El coronel Manuel Dorrego, jefe de la oposición a la Presidencia, se acomodaba a tal designación que lo relevaba de ir desde luego a ocupar un cargo a que su partido le llamaba, pero que él deseaba ocupar por los sufragios que debían servir de base a la organización política que trabajaba entretanto. En tal sentido estrechaba sus vinculaciones con los gobernadores que se habían distinguido por su oposición al gobierno de la Presidencia; enviaba agentes a Santa Fe donde la prensa abrió campaña de desahogos contra Rivadavia; a Santiago del Estero, a Entre Ríos y a Salta y a Córdoba, comunicándoles todo lo relativo a la situación a fin de mancomunar su esfuerzo con las provincias federales. En este camino, el resultado no era dudoso. Ninguno de los gobernadores de provincia tenía títulos ni disponía de medios para encabezar y dirigir la nueva organización.

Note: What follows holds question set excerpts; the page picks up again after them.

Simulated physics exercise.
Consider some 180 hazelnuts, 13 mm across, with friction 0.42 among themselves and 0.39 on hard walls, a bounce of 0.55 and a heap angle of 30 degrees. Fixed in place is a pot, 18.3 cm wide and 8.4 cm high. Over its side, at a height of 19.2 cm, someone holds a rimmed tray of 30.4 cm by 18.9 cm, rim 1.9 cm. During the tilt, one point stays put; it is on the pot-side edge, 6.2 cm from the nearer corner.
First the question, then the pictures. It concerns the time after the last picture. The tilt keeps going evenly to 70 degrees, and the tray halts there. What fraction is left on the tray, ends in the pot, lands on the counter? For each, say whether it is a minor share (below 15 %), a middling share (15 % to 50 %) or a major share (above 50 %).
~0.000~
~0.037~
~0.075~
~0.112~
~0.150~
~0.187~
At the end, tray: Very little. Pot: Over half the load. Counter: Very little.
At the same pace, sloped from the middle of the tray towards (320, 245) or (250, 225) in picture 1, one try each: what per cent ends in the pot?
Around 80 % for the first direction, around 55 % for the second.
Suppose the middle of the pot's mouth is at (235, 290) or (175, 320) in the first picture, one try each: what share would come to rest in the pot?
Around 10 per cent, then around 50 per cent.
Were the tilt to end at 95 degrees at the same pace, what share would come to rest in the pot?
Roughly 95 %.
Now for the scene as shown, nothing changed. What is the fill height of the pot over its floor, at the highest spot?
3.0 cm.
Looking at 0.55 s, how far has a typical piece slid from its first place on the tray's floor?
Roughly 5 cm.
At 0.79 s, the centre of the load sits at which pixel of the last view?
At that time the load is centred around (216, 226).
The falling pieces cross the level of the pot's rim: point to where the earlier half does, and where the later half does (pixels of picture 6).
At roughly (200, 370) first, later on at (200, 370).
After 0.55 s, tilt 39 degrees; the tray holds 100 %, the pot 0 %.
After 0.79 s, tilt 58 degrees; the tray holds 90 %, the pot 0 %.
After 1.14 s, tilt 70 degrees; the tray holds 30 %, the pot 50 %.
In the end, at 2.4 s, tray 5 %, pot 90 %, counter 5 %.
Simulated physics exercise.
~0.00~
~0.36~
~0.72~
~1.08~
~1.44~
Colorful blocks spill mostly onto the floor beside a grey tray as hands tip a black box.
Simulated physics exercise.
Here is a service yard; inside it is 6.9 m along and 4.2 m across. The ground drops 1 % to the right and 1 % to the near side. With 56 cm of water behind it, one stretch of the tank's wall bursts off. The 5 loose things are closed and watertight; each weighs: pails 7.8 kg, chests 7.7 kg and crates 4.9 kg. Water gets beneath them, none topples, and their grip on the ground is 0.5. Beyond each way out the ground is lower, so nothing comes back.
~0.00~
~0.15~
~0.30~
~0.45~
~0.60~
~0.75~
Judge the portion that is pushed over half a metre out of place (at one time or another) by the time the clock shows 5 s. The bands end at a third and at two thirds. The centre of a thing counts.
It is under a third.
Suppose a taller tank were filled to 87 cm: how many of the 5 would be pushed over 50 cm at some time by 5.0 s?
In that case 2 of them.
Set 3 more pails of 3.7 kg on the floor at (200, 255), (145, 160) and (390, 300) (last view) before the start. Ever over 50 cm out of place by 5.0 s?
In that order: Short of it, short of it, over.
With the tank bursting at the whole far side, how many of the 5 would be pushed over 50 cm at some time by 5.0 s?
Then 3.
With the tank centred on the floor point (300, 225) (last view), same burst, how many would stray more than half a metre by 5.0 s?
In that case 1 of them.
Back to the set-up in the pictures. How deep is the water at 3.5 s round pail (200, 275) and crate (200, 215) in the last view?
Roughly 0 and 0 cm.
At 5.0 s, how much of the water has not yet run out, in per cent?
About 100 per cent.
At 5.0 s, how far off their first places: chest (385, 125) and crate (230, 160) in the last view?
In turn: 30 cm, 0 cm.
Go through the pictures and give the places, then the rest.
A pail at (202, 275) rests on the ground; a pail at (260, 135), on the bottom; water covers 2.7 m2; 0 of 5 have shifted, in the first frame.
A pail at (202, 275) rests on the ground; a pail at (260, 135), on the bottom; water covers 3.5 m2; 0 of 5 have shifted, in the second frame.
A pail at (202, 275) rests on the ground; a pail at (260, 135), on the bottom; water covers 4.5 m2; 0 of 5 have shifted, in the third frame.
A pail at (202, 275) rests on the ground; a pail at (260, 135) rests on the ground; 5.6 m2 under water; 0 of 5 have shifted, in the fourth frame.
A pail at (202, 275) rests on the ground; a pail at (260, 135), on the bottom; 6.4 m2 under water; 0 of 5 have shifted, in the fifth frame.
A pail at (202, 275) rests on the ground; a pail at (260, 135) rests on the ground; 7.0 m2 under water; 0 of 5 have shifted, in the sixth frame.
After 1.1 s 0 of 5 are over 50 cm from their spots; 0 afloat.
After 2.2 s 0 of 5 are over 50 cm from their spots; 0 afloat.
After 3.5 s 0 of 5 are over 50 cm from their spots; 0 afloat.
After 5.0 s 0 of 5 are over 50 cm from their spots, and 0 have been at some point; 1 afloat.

Algunos de esos gobernadores estaban comprometidos con Dorrego para apoyarlo. Otros se veían en la necesidad de seguir la corriente para mantenerse en sus puestos.

El presidente provisorio, comprendiendo la situación violenta en que lo colocaban los acontecimientos, le manifestó a Dorrego su resolución de resignar el mando cuando el Congreso, dominado por la opinión federal triunfante en Buenos Aires, sancionaba la Ley de 3 de Julio (1827) que sometía al Ejecutivo provisorio la invitación a las provincias para la pronta reunión de una Convención constituyente, y establecía que se convocase a elecciones de representantes de la ciudad y territorio de Buenos Aires para que esta provincia, por sus órganos legítimos, «deliberase sobre su carácter político y nombrase su diputación a la Convención Nacional» (16).

Verificados que fueron estos actos, y eligidos los representantes de la provincia de Buenos Aires de entre lo más selecto del partido republicano federal, el Congreso de las Provincias Unidas se disolvió como en el año XX. El mismo fracaso y la misma escena. He aquí cómo medio siglo después, describe esa escena y la explica en una carta íntima el propio Presidente de ese congreso: «Nunca he visto a los hombres de partido mostrarse más pequeños. Las provincias estaban sublevadas; algunas habían retirado expresamente los poderes a sus diputados que, sin obedecer, conservaron sus 'asientos. El reconocimiento ilegal del nuevo Estado creado por Bolívar, no tuvo más origen que la esperanza de que Bolívar sostuviese con su influencia y poder al congreso ilegal y moribundo que expiró en mis manos, en justa reciprocidad del asesinato de la sala de representantes de la provincia de Buenos Aires, que había cometido el mismo congreso por mano del Presidente de la República; tocándome también el raro destino, por ser Presidente de la Honorable Sala, de asistir a la agonía llena de contorsiones y gritos lastimeros con que se disolvió, exhalando el alma en medio de protestas: «Vitaque cum gemita fugit indignata sab timbras». (Y la vida, dando gemidos, se disolvió entre las sombras.) Como depositario abintestato, y sin reconocer la autoridad del Presidente de la República, nada más que como una autoridad de hecho que había quedado en la ciudad, le oficié poniendo en su consideración que, no sabiendo a quién entregar los archivos y demás de la sala, se sirviese decírmelo. Aunque Rivadavia era mi amigo, se enojó mucho y dijo que yo era un joven extraviado. Pero dije para mí: Platón es mi amigo, pero más amigo soy de la verdad» (17).

La legislatura de Buenos Aires, elegida según la ley del Congreso citada más arriba, en su sesión del 13 de Agosto de 1829 nombró al coronel don Manuel Dorrego Gobernador y Capitán General de la Provincia con arreglo a la ley de 23 de Diciembre de 1823, en cuya virtud había sido nombrado anteriormente el general don Martín Rodríguez.. Al prestar juramento ese mismo día, Dorrego dijo de esta manera: «Señores representantes: para separarme del puesto que me habéis encargado será suficiente la menor indicación de vuestros deseos. Resignaré gustoso un destino que no puede halagar al que se precie de recto si el verdadero concepto público no secunda sus procedimientos. La época es terrible; la senda está sembrada de espinas; no es, pues, posible allanarla sin que cada cual concurra con los recursos contenidos en la esfera de su poder» (18). La elección de Dorrego llenó una aspiración popular; alejó por un momento los nuevos estragos de la anarquía, y tuvo la rara virtud de llevar la paz a las provincias, alzadas en armas las unas contra las otras, conciliando los ánimos de sus dirigentes ante la expectativa de la nueva organización que Dorrego prohijaba sobre la base del régimen republicano federal. Con este objeto todas las provincias le confirieron, por el órgano de sus legislaturas, las facultades inherentes al Poder Ejecutivo Nacional; empezaron a designar los convencionales que trabajarían en Córdoba o en Santa Fe la constitución federal de la República, y la situación general del país reposó sobre la confianza que inspiraba el hombre que había sabido interpretar la opinión nacional, sin lo cual le habría sido imposible desbaratar la obra iniciada por los hombres principales que rodearon a Rivadavia.